Reconforta, en acepción meramente contemplativa, comprobar cómo el fútbol sigue en forma como catalizador de discursos a conveniencia, hipocresías puras e innegociables batidas de indignidad, a pesar de -o gracias a- que por el camino la pasión llegue a ese colapso nervioso que acaba derivando en lo indeseable. Lo indeseable, según el tiempo, se presenta a diferentes alturas y en la mayoría de los casos es puramente subjetivo el atribuirle eficacia o no. Cuando cruza la última frontera y es despreciable a cualquier par de ojos, lo indeseable no encuentra justificación. O no debería. La esperpéntica remontada en Champions del Barcelona ante el PSG de Emery resolvió, a través de todos sus condicionantes y partes visibles, monstruos habituales como el detractor rabioso o el afín comprado con el discurso único de su ideológico silencio: pero al mismo tiempo, durante la retirada de escombros, fue casi unánime una sana y creíble reivindicación de la verdad dirigida a todos quienes prefieren vender al público una historia deportiva donde también hubo una historia del otro tipo. La animadversión de los canallas a la verdad es diáfana, de ahí que la repelan tan enérgicamente que muchas veces no les quede otra que caer en la desconsideración trastornada de sus iguales. El peso notorio y específico que Deniz Aytekin, árbitro del partido, tuvo en el resultado final de la hombrada de plástico, es sólo comparable a la relevancia del increíble plan de Unai Emery, que fue quien compró la soga.
Por increíble que parezca, ambas versiones son compatibles y en este caso complementarias, pero enfatizar en una de ellas desde los medios -y obviar la otra- no es más que una decisión editorial, y se le ha de dar en consecuencia el peso que le corresponde. El Barcelona no habría remontado el 4-0 de la ida sin Deniz Aytekin, pero en comparación es mucho más vendible un capítulo de superhéroes que otro de errores humanos, salvo que se encontrara -que no pasará- un móvil que diera a este crimen otra dimensión. La narrativa deportiva se obceca en radiografiar a los deportistas como si a su alrededor no existiera nada que los implicara o restringiera. Tenemos a los ganadores por gente imbatible y multimillonaria que sólo tiene que apretar un botón, los despojamos de toda humanidad y únicamente cuando damos con esas rarezas arruinadas y en vísperas de la muerte se nos ocurre hablar de corrupción y otros encantos colindantes. Pero el fútbol, que es lo que nos ocupa, está sucísimo, solo que a veces se nota más, y otras menos. Aquí los medios juegan el papel fundamental. Es admirable el esfuerzo de muchos por hablar sólo del juego obviando si llueve, truena o te regalan dos penaltis, pero no es más ejemplar que lo sería, por ejemplo, vestir un atentado de accidente o un asesinato de muerte corriente. A las cosas hay que darles nombre por el bien de todos, para que el día que nos las encontremos podamos registrarlas en el cuaderno de campo. Y también para estar prevenidos.

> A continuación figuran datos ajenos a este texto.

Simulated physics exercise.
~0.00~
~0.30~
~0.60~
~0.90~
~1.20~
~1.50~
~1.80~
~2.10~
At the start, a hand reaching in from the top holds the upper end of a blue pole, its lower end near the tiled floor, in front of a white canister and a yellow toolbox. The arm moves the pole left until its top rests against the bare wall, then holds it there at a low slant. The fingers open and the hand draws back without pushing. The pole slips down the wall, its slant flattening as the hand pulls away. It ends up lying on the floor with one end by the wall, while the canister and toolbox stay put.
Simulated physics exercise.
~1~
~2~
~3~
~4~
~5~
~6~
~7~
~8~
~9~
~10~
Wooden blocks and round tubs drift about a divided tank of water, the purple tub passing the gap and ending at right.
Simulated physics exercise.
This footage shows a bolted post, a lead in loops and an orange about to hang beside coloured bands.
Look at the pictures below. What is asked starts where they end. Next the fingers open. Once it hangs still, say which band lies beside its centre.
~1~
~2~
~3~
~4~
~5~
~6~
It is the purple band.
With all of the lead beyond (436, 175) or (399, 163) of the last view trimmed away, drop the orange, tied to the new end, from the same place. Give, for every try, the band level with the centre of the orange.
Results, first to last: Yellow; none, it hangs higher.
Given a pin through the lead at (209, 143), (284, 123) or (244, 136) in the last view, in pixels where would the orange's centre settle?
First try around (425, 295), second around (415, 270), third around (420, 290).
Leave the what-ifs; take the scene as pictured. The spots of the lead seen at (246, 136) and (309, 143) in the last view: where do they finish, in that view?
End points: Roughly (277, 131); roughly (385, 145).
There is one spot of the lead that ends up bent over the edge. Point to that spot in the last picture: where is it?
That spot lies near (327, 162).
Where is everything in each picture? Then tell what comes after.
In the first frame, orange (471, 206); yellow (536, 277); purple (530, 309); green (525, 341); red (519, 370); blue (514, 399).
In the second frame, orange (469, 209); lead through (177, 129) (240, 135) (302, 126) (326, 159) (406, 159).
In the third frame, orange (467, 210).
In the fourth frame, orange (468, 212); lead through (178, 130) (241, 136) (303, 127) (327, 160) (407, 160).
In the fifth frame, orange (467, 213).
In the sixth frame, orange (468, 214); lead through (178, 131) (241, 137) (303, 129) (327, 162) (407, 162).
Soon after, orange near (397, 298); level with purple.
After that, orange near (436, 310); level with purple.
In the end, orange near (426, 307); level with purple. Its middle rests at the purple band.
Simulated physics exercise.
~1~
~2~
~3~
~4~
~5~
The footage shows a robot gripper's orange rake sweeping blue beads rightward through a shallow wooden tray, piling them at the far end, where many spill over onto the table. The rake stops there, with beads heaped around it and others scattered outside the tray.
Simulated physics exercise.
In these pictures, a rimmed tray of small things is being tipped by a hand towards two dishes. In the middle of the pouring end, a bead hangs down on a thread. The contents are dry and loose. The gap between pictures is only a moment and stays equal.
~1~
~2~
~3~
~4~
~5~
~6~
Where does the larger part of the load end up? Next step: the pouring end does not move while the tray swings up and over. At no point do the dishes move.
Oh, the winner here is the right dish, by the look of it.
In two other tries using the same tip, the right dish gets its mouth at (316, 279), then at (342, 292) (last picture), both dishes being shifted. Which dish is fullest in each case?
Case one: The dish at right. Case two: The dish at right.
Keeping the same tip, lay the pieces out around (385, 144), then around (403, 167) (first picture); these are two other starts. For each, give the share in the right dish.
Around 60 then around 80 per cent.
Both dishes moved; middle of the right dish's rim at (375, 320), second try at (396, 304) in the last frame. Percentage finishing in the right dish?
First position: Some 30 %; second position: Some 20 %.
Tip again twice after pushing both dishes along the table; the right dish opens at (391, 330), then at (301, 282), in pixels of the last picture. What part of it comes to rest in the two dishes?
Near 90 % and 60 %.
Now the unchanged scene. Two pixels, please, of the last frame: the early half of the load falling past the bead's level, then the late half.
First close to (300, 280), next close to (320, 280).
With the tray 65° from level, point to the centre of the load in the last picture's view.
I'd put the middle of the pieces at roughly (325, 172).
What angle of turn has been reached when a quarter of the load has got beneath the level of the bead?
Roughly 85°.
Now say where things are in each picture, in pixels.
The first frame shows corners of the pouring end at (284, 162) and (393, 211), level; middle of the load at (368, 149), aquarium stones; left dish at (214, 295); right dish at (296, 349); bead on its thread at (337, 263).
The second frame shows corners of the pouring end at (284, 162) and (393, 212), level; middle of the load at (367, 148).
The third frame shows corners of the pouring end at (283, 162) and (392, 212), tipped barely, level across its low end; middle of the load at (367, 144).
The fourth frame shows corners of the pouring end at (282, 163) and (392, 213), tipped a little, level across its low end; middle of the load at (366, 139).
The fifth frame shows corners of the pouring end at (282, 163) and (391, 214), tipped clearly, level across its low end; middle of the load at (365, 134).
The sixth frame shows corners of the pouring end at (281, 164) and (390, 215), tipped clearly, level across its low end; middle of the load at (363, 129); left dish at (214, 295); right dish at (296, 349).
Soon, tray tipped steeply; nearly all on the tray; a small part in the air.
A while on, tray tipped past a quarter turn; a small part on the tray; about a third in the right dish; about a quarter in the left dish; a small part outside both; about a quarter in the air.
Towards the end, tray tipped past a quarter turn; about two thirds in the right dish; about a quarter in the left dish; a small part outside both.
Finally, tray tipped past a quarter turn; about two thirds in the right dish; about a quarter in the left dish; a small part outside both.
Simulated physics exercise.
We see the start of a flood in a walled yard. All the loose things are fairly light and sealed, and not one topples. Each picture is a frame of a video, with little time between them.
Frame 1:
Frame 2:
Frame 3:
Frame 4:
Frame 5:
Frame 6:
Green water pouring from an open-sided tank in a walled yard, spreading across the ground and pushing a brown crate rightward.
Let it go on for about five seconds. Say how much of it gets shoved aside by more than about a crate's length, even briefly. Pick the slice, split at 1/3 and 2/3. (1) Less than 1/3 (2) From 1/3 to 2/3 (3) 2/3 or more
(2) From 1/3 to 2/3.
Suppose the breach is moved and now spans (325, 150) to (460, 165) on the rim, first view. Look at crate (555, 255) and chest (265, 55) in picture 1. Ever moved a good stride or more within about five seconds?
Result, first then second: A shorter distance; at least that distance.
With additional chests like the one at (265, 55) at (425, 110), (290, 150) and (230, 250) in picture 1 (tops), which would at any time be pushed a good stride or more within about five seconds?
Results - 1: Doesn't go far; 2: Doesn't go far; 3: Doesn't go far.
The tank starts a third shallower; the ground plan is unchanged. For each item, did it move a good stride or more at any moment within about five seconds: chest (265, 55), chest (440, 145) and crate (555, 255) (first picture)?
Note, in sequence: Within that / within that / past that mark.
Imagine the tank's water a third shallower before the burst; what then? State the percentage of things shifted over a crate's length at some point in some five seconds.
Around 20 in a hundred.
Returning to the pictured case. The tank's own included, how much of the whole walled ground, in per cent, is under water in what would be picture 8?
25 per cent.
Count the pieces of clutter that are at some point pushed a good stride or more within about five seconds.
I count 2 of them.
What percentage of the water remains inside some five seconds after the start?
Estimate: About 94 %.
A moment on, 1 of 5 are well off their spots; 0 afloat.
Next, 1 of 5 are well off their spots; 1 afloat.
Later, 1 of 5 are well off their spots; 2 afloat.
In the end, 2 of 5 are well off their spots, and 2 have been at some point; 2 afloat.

Igual se hace injusto, y peligroso, apartar del relato algo tan relevante en él como un árbitro que desnivela tan abiertamente un partido y toda una eliminatoria de Champions League, torneo considerado el más venerable a nivel de clubes. Según el tono, además, puede ser juzgado limpiamente como propaganda, un apelativo feo con el que el periodismo cada vez se encuentra más cómodo. Paga nóminas. Pero se puede: Emery salió al Camp Nou a defender resultado ante algunos de los mejores del mundo, que además se encuentran escalando un pico de ilusión tras el veleidoso anuncio de salida de su entrenador. Fue un equipo irreconocible con planteamiento de rival muy inferior, y la falta de tacto con la pelota en la primera parte por poco no los manda a la lona sin necesidad de pillaje corporativo. Se puede pesar la noche del PSG tomando el camino de las estadísticas y esconder tras ellas la portentosa vergüenza que Emery hizo pasar a los suyos, quienes todavía lograron hacer un gol ampliando la necesidad española. A ideas cobardes les deberían corresponder siempre, como en este caso, desenlaces moralizantes. Es inevitable no sentir un mínimo imperceptible de alegría desde ese prisma: pero pese a todo, Emery triunfaba hasta que Aytekin, que había dejado detalles, entró en acción. Para biopsiar la insinuante proeza de Luis Enrique puedes ir a los penaltis o a la posesión, pero el destino no varía: normalizar la atribución de resultados a los árbitros aplacará sonadas y razonables críticas y además contribuiría notablemente al objetivo genuino: hablar de fútbol.